De visita en el set de Le souffle au coeur en 1970
Cuando
el aragonés Luis Buñuel, ya famoso (o infame) a lo ancho del mundo del cinema
gracias a sus primeras obras --Un chien andalou (1929), el corto más conocido de la
historia del séptimo arte; L’Age d’or (1930), el primer legítimo éxito (que ya no ensayo) criminal
del movimiento Surrealista; Las Hurdes (1933)--, tuvo que sobrevivir y mantener
a su familia en México no tardó demasiado en crear otra de sus obras maestras
en Los olvidados (cuyo reconocimiento al Mejor Director en el Festival de
Cannes de 1951 forzó un reestreno nacional que la burguesía y el
conservadurismo mexicanos, quienes aun habían clamado por la inmediata expulsión
del español inmigrante, tuvieron que aceptar), aunque recién pudo estrenar su
primera película en quince años y el resultado fue aquel mediocre vehículo para
Jorge Negrete y Libertad Lamarque llamado Gran Casino; sin embargo, el Buñuel
mexicano, sin ser necesariamente el mejor Buñuel de todos, es hoy tan pródigo en joyas enteras o parciales
donde antes los críticos sólo veían trabajos “alimenticios” o filmes indignos
de su director en los que había secretos pero insuficientes logros, que
quedarse con los mismos tres títulos esgrimidos antaño se nos antoja casi irrisorio --pese
al calibre de El ángel exterminador (1962) y La vida criminal de
Archibaldo de la Cruz (1955). Ya hemos comentado en distintas secciones de este blog
algunos de los filmes buñuelianos reivindicados a la luz de los nuevos tiempos
(El gran calavera, Subida al cielo), que al parecer, y por las
circunstancias de su producción (Los olvidados, inclusive, fue rodada en sólo 21
jornadas), tuvieron que ser los desarrollados en México; precisamente se trata
de un panorama que debió de beneficiar al posterior Buñuel francés, cuyas
rotundas obras maestras (desde Le journal d'une femme de chambre, de 1964, hasta su último suspiro
en celuloide, la portentosamente vital Cet obscur object du désir, de 1977) se
materializaron idealmente y siempre fueron acogidas por una entusiasta crítica
internacional.
La niña mujer buñueliana: Dominique Dandrieux en Belle de jour
No
obstante sus grandes períodos en distintos países del mundo --grandes en ambos
sentidos: por lo cronológicamente extensos y por la calidad artística
alcanzada; aunque, puestos a elegir uno, acaso nos decidiríamos finalmente por
el de Francia, nación donde Buñuel había nacido como poeta del écran tantísimos
años atrás--, quien esto escribe suele preferir el título que el cosmopolita
exiliado rodó en Toledo (la galdosiana Tristana, de 1970), los dos
tan fundamentales que el joven terrorista de la estética burguesa filmó en la
propia cuna del cine (la colaboración efectiva con Dalí en su debut, y, mucho mejor,
su despegue en solitario con la chocante, convulsa y obsesionante L’Age d’or),
o, muy en particular, aquél que el ex empleado del departamento latino de la
Warner realizó en los mismos Estados Unidos de América, una privilegiada
muestra de poesía salvaje, libertaria y personalísima que alguna vez José Luis
Garci relacionó felizmente con el temperamento de Nicholas Ray, otro poeta
desarraigado como Buñuel.

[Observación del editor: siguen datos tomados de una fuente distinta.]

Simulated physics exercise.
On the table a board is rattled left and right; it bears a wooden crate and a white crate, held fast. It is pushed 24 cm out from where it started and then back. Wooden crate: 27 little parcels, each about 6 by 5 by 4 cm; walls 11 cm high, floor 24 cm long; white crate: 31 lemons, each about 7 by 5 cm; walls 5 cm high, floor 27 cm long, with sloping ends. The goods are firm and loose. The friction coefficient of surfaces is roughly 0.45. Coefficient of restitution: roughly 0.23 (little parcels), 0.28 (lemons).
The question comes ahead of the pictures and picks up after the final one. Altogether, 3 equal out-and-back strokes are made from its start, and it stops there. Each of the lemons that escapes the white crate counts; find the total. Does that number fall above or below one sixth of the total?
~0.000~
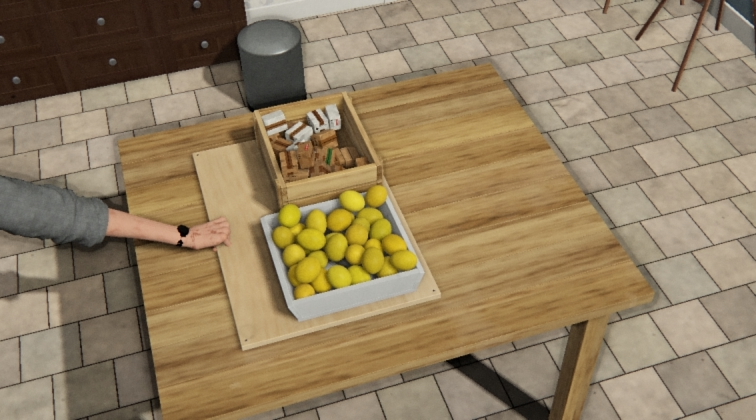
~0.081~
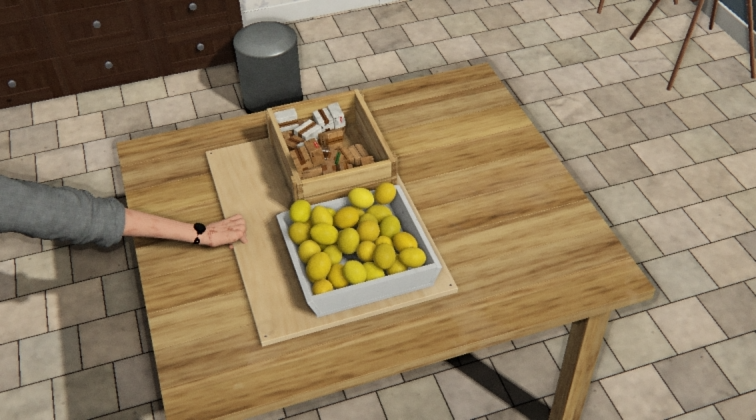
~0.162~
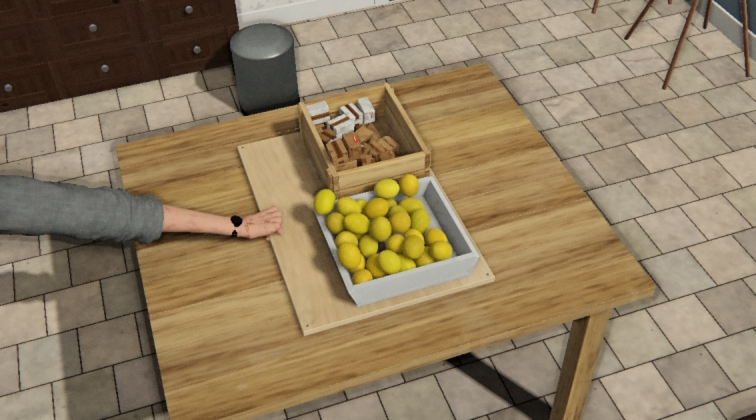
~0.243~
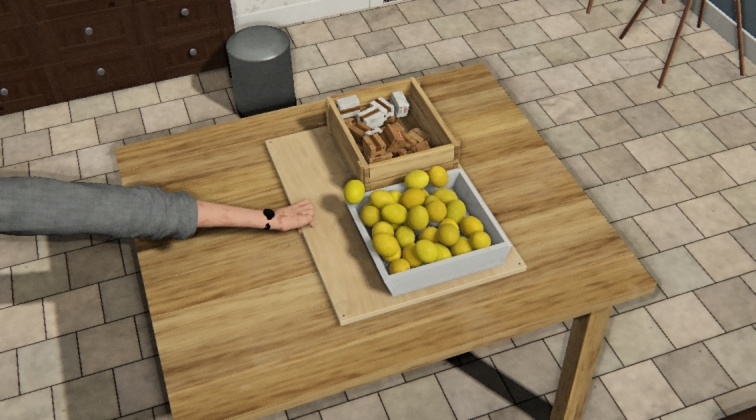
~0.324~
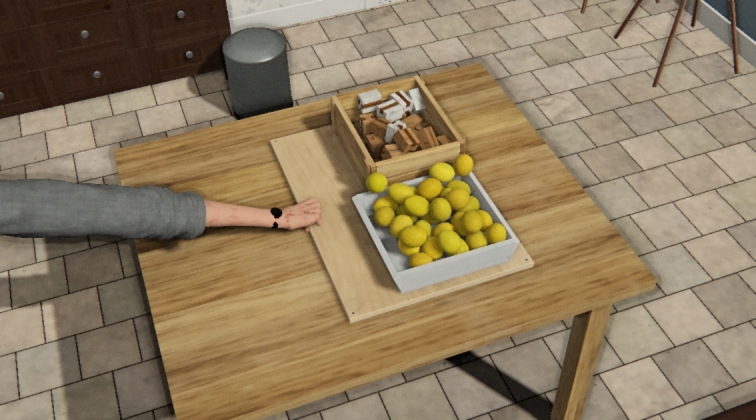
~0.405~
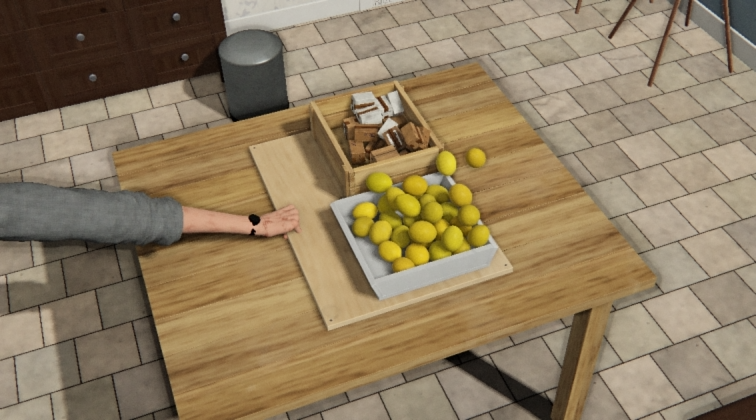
Ends up losing beyond a sixth.
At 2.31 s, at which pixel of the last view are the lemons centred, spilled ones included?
Centre: Around (338, 246) px.
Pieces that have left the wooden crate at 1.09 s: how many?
Wooden crate: Roughly 1 out by then.
After 0.71 s, the wooden crate has all 27 and the white crate is down by 5 of 31.
After 1.09 s, the wooden crate is down by 1 of 27 and the white crate is down by 8 of 31.
After 1.63 s, the wooden crate is down by 1 of 27 and the white crate is down by 11 of 31.
Final count (at 2.31 s), the wooden crate is down by 1 of 27 and the white crate is down by 11 of 31. Asked share, 11 of 31, 35 per cent.
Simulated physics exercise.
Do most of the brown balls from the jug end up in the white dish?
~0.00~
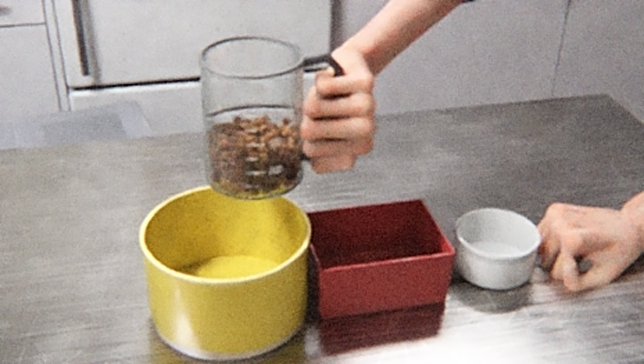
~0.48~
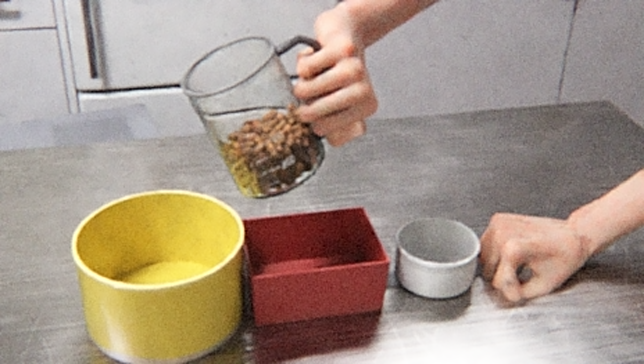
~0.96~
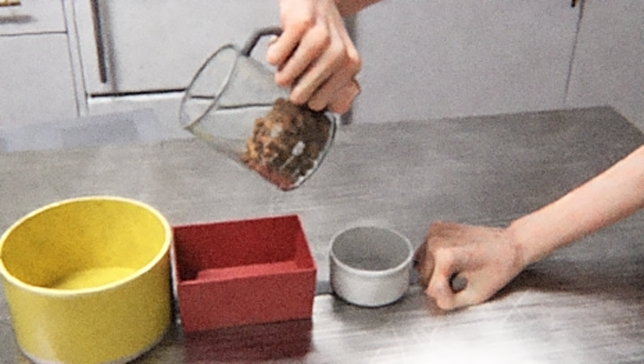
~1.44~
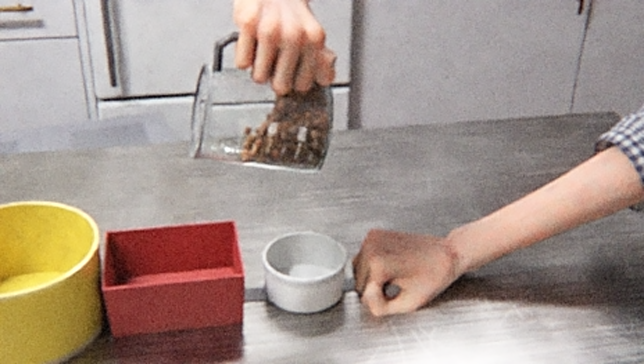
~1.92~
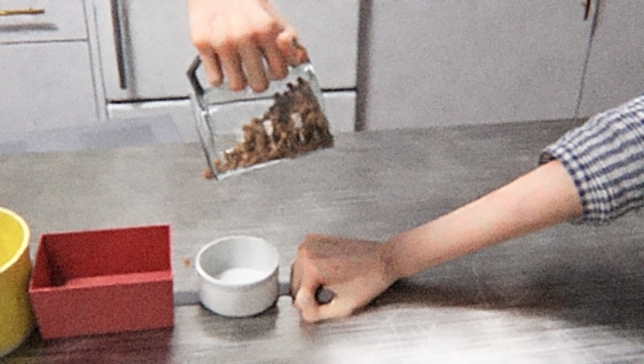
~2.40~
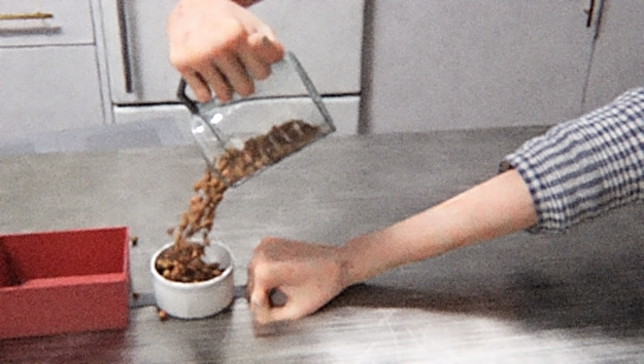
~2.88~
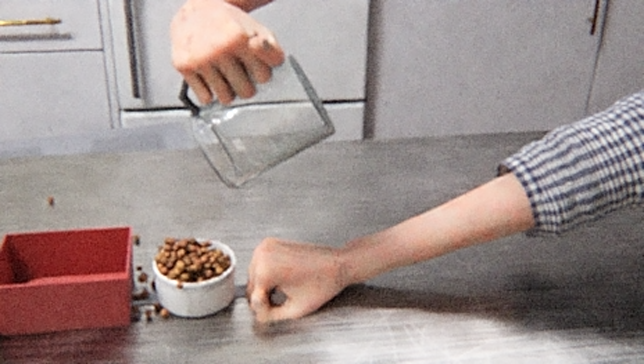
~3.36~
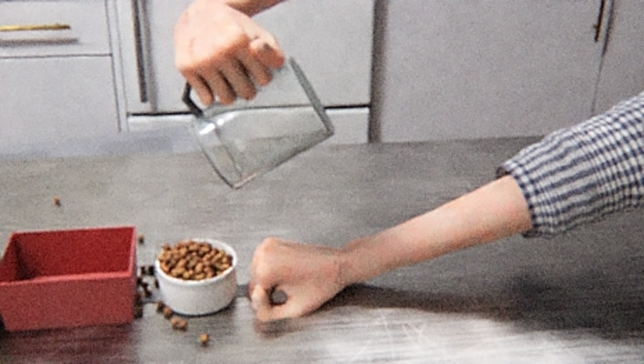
Yes, nearly all of them land in the white dish and fill it to a heap. Only a small share ends up scattered on the table, and the red tin and yellow pot get essentially none.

Nos estamos refiriendo a The Young One (1960), desde cuyo
nombre ya se explicita uno de los temas buñuelianos por antonomasia --un caso
parigual es el de The Wrong Man, donde, cómo no, Hitchcock se solaza en un
depresivo estudio acerca del falso culpable; no por nada Hitch y el autor de La
mort en ce jardin (su interludio galo de 1956 en medio de su etapa mexicana)
eran hermanos de sangre (fabricada con chocolate para Psycho).